Le traité intègre la protection de 357 indications géographiques européennes, où les alcools français occupent une bonne trentaine des places.

Dans un monde chahuté par les tensions commerciales, le Mercosur (et surtout le Brésil) pourrait redonner du souffle aux exportateurs français en gagnant quelques parts de marché en Amérique latine. La Russie s'est fermée dans le sillage de la guerre en Ukraine, la Chine a embarqué le cognac dans sa bataille douanière avec l'UE et les États-Unis se préparent au retour incertain de Donald Trump qui a promis, au cours de sa campagne électorale, une hausse de 10 à 20% des droits de douane sur les produits importés. "Cela s'inscrit dans un contexte de baisse de la consommation de vin en Europe, ce qui pousse à chercher d'autres marchés", y ajoute Elvire Fabry.

"On ne peut être que solidaires de nos collègues qui s'opposent à l'accord", mais "nous avons besoin de gagner des nouvelles parts de marché dans le monde", explique Jean-Marie Fabre, président du syndicat des Vignerons indépendants.

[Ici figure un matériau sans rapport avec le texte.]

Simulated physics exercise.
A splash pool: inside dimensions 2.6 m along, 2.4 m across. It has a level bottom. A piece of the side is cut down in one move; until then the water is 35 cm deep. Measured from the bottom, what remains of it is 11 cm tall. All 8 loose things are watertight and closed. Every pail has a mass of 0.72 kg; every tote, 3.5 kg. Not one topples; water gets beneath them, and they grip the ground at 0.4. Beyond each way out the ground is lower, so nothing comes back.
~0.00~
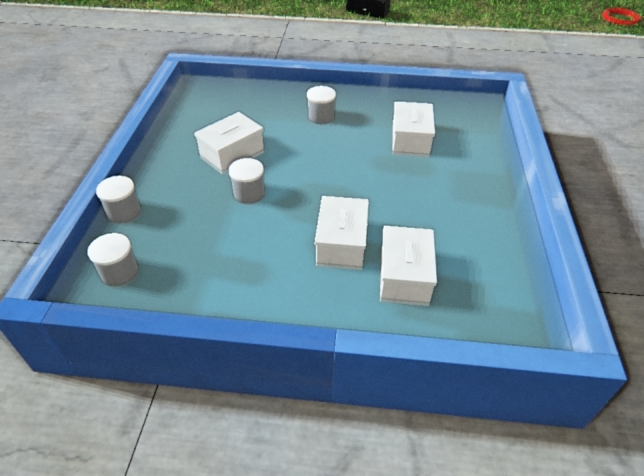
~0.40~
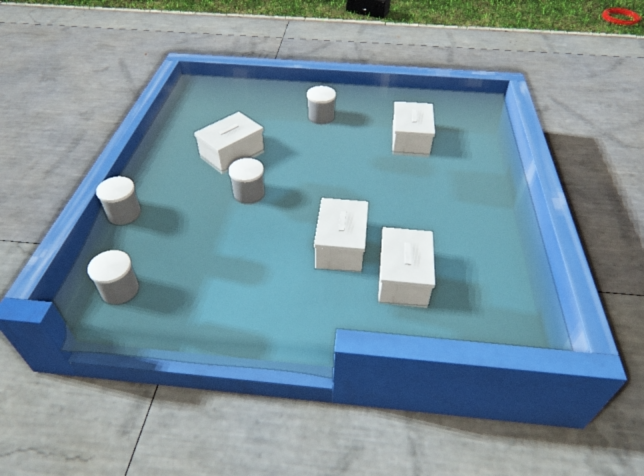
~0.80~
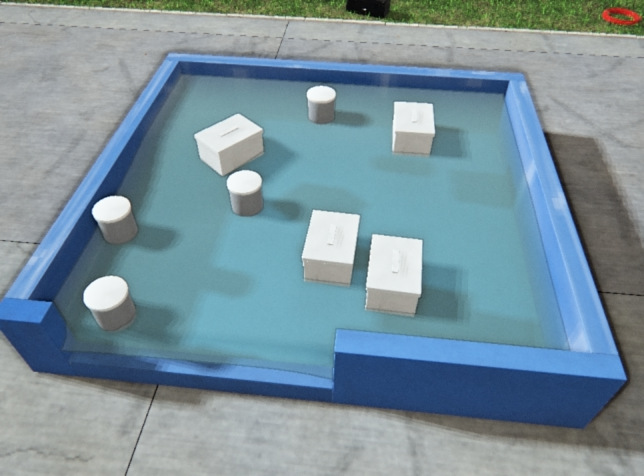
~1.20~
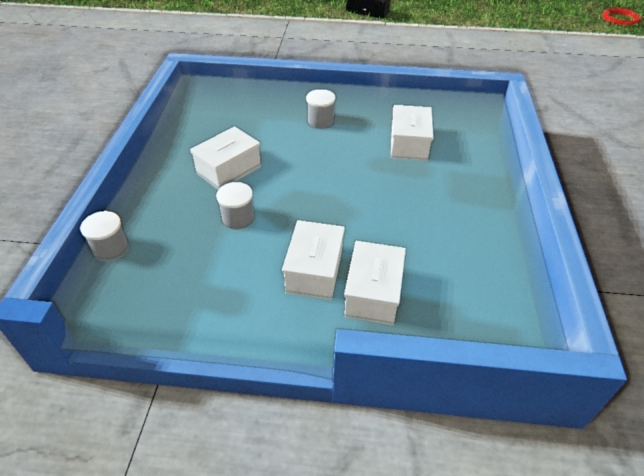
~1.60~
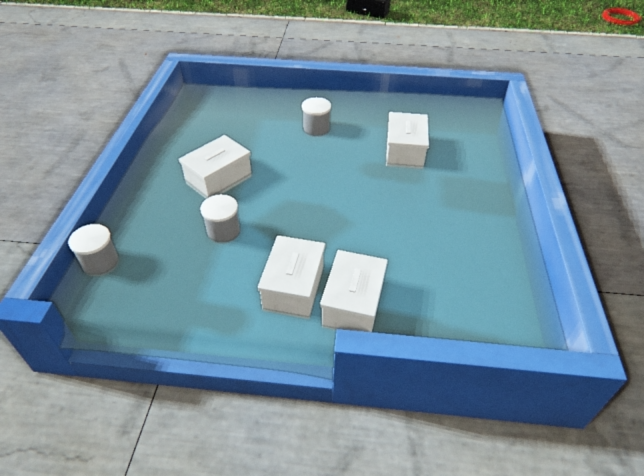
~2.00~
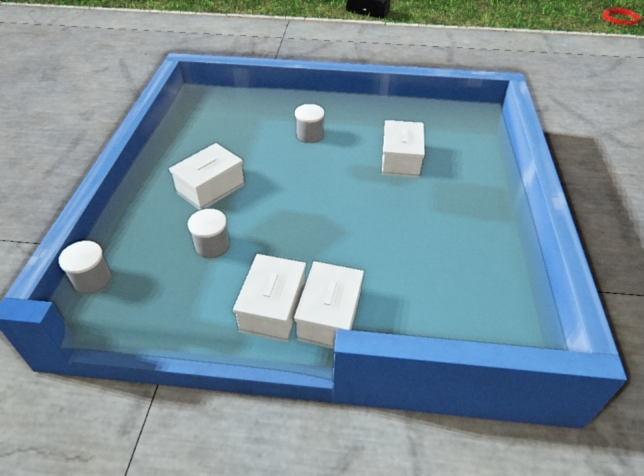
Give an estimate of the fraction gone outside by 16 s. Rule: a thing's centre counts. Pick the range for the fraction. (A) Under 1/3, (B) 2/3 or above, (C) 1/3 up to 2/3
2/3 or above.
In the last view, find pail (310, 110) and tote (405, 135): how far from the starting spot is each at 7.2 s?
The shifts read 40 cm and 40 cm, in that sequence.
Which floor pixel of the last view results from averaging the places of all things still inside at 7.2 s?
I'd put it around (285, 229).
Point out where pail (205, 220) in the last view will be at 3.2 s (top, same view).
It would be close to (181, 270) by then.
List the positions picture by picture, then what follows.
In the first frame, a tote at (343, 220), afloat; a pail at (115, 188) floats; about 2170 L in view; 0 of 8 have shifted.
In the second frame, a tote at (342, 222) floats; a pail at (115, 188), afloat; 35 cm deep round most things; 1 of 8 have shifted.
In the third frame, a tote at (332, 236), afloat, 10 cm from its start; a pail at (111, 208), afloat, 11 cm from its start; about 2050 L in view; 5 of 8 have shifted.
In the fourth frame, a tote at (315, 248), afloat, 23 cm from its start; a pail at (100, 224), afloat, 24 cm from its start; about 1980 L in view; 6 of 8 have shifted.
In the fifth frame, a tote at (293, 265), afloat, 38 cm from its start; a pail at (89, 238), afloat, 36 cm from its start; 31 cm deep round most things; 8 of 8 have shifted.
In the sixth frame, a tote at (271, 286) floats, 55 cm from its start; a pail at (80, 256), afloat, 49 cm from its start; about 1830 L in view; 8 of 8 have shifted.
After 3.2 s 4 of 8 are out; 4 afloat.
After 7.2 s 5 of 8 are out; 3 afloat.
After 12.0 s 6 of 8 are out; 2 afloat.
After 16.0 s 6 of 8 are out; 2 afloat.
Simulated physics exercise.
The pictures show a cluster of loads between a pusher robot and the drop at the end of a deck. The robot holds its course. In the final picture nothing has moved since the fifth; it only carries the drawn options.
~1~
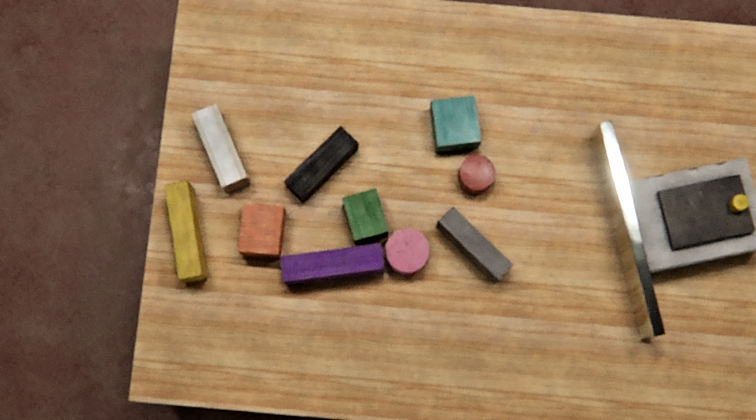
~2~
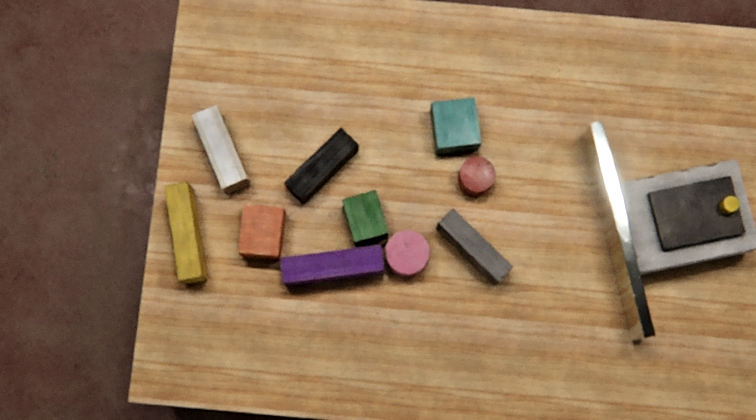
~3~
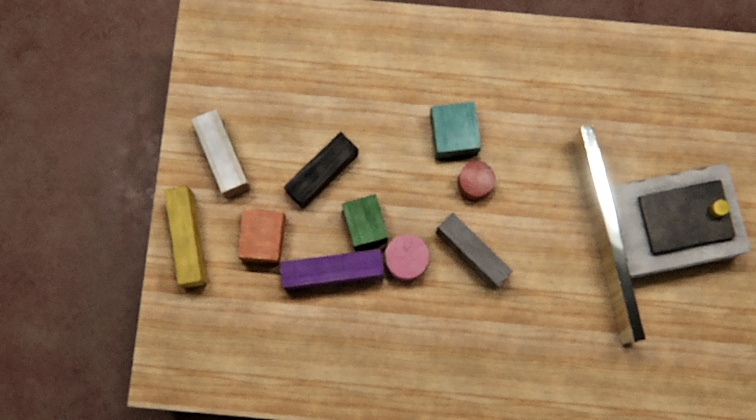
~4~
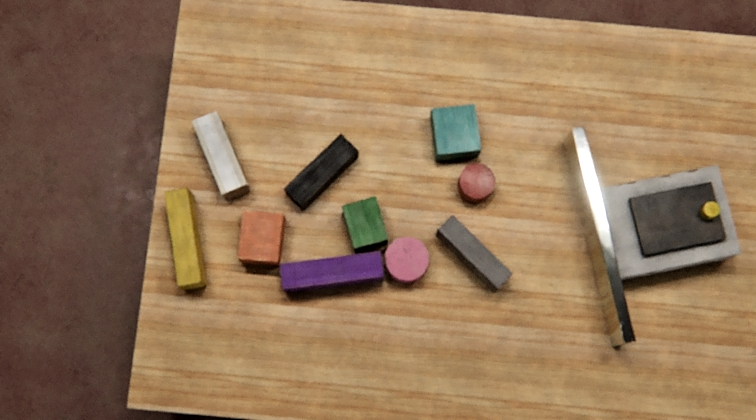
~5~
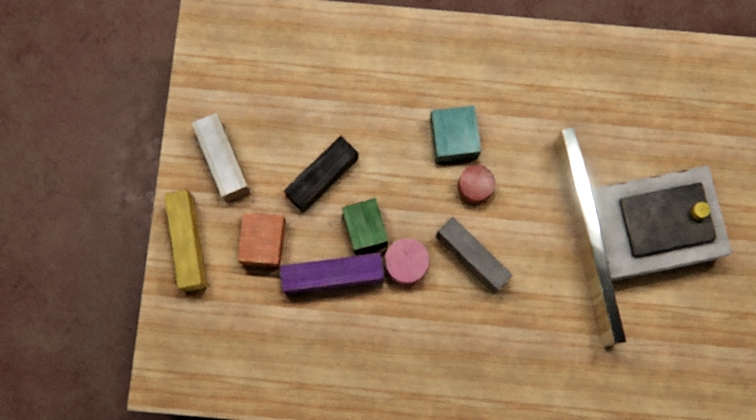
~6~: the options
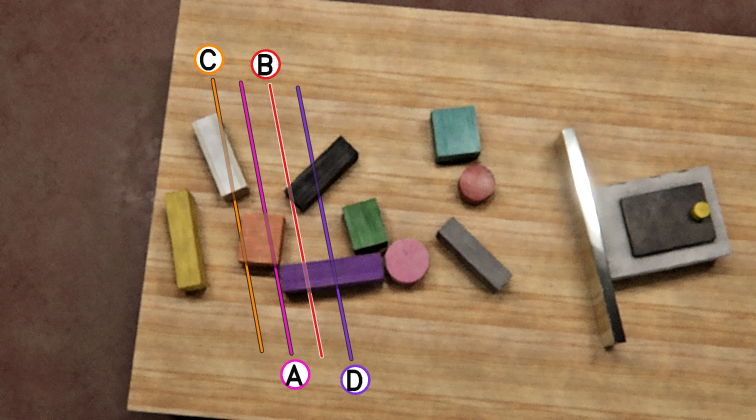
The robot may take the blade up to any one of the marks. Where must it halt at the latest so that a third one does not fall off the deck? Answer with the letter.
At C, and not beyond.
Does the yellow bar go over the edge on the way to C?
Yes.
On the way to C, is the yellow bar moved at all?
By then, yes.
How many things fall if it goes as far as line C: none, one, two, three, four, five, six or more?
Two.
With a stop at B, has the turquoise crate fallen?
No.
On the marked copy, A at (265, 215); B at (295, 217); C at (237, 212); D at (324, 220).
Following C. Soon after the start, robot (533, 209); turquoise crate (413, 136); grey bar (453, 261).
Later, robot (403, 198); white stick (216, 156); purple stick (231, 305).
In the end, robot (304, 189); white stick over the edge; yellow bar over the edge; two fallen.
As for the rest, A is within the limit but short; B is within the limit but short; D is within the limit but short.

S'il estime que l'UE ne devrait pas signer le texte actuel, sans y apporter des modifications pour protéger d'autres secteurs agricoles, Jean-Marie Fabre reste favorable à une adoption "rapide" d'un accord commercial avec le Mercosur. Les vins et les spiritueux français "ont commencé à se positionner depuis une dizaine d'années" en Amérique du Sud, mais "nous avons besoin de droits de douane nuls" pour "aller plus vite", anticipe-t-il, évoquant les "prémices d'un marché solide" qu'il faut "rapidement préempter".

En dépit d'une concurrence interne, l'Europe doit jouer serrée: les concurrents australiens, sud-africains et californiens se sont déjà engagés sur le terrain.

Le précédent japonais

En matière viticole, les accords commerciaux jouent généralement en faveur de la France. En 2019, année où l'accord de libre-échange entre l'UE et le Japon est entré en vigueur, les exportations vers l'archipel nippon avaient grimpé de 10% en volume et de 12% en valeur, dépassant pour la première fois la barre des 600 millions d'euros, selon un bilan annuel de la FEVS.

Mais le monde viticole reste très discret sur le sujet du Mercosur, tant l'affaire est brûlante au sein de l'agriculture française. "Le Mercosur, ça peut attendre!", a même mis en garde le président du Bureau interprofessionnel des vins de Bourgogne (BIVB), François Labet, au micro de France Bleu.